As a teacher, I find helping students up into headstand to be extremely rewarding. Many times, students try to hop up, which I strongly discourage as a teacher. Hopping up into supported headstand, or salamba sirsasana (सलम्ब शीर्षासन), can destabilize the head and cervical spine, increasing the risk of injury. Instead, arriving in the full balance requires a slow, step-by-step effort. Once the foundation is set in half-headstand, which is a downward-facing dog with the head and forearms on the ground, students must walk their feet in to line the hips up over the shoulders. Then, they must utilize core strength to bend the knees into the chest, one at a time, and then hover with both knees pulled into the chest with the feet off the ground. My teachers call this shape cosmic egg. Only after this step is reached can students start to rotate the knees up to the sky—unfolding at the hip crease—and then extend the legs straight up to find the full balance.

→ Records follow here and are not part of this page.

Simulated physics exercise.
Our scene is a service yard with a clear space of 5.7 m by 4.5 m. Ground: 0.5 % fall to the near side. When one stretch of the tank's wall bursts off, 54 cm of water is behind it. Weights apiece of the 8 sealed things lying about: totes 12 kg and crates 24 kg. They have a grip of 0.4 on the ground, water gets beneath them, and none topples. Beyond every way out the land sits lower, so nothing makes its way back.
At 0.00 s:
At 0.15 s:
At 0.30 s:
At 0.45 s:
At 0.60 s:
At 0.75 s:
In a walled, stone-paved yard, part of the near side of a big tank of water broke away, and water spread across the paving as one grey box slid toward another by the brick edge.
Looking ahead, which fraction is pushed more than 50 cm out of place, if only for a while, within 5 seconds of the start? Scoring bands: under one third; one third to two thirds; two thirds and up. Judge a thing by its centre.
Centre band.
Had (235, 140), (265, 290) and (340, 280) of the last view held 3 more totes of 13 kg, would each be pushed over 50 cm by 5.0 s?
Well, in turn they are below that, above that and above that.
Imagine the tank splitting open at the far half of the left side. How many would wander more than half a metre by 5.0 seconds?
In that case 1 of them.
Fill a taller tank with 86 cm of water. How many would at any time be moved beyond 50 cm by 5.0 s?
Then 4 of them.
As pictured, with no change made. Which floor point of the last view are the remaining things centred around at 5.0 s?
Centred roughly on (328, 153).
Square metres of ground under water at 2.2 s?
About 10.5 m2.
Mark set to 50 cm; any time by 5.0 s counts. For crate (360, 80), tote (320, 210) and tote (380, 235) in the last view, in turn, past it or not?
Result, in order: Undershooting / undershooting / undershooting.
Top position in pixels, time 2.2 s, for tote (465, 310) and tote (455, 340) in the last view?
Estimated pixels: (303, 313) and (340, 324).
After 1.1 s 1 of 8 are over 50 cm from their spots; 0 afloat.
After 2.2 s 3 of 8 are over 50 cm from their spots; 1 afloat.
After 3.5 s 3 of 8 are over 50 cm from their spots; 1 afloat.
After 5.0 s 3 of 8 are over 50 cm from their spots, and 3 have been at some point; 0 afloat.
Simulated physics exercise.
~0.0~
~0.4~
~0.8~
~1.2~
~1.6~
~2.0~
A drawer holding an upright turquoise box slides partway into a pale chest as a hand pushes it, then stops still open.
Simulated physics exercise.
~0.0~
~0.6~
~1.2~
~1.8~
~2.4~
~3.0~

There's beauty in arriving someplace slowly and methodically. Not only beauty, but humility. It is a profound gesture of respect and reverence to move the body consciously, to acknowledge areas of tightness, to listen to that. Some find headstand a terrifying posture and just try to quickly hop up, which in a way bypasses the fear completely. When we move into a posture quickly and without much care or attention, we fail to be fully in the experience of the posture. A wise progression would be to acknowledge the fear and however it manifests—a held breath, tightness in the neck and shoulders—and either proceed slowly, with small incremental movements linked to the breath, or stop and experience what's going on in the body.

How we treat ourselves is usually indicative of how we treat others. In many respects, the asana room is a laboratory in which we can become aware of how we relate to the body and, ultimately, to ourselves. Great awareness is often a foundation for great change. By being more compassionate to ourselves, by moving slowly and tenderly holding whatever arises—be it playfulness or fear—we find it within our capacity to extend that same treatment to others.

Reggie Ray, an American Buddhist academic and teacher, once wrote, "Respecting the body, making room for it, and not exiting into mental judgment is what we call maitri, or love of our own personhood. And that is the basis for compassion for other people. Working with the body in a deep way is the ground of generating genuine compassion. It's based on acceptance of one's own experience, not just an idea of doing something nice for someone else. With such close attention to what's happening in our experience of being human, it's unavoidable that we're going to take the same attitude toward other people, welcoming, accepting, and being with them in the same way."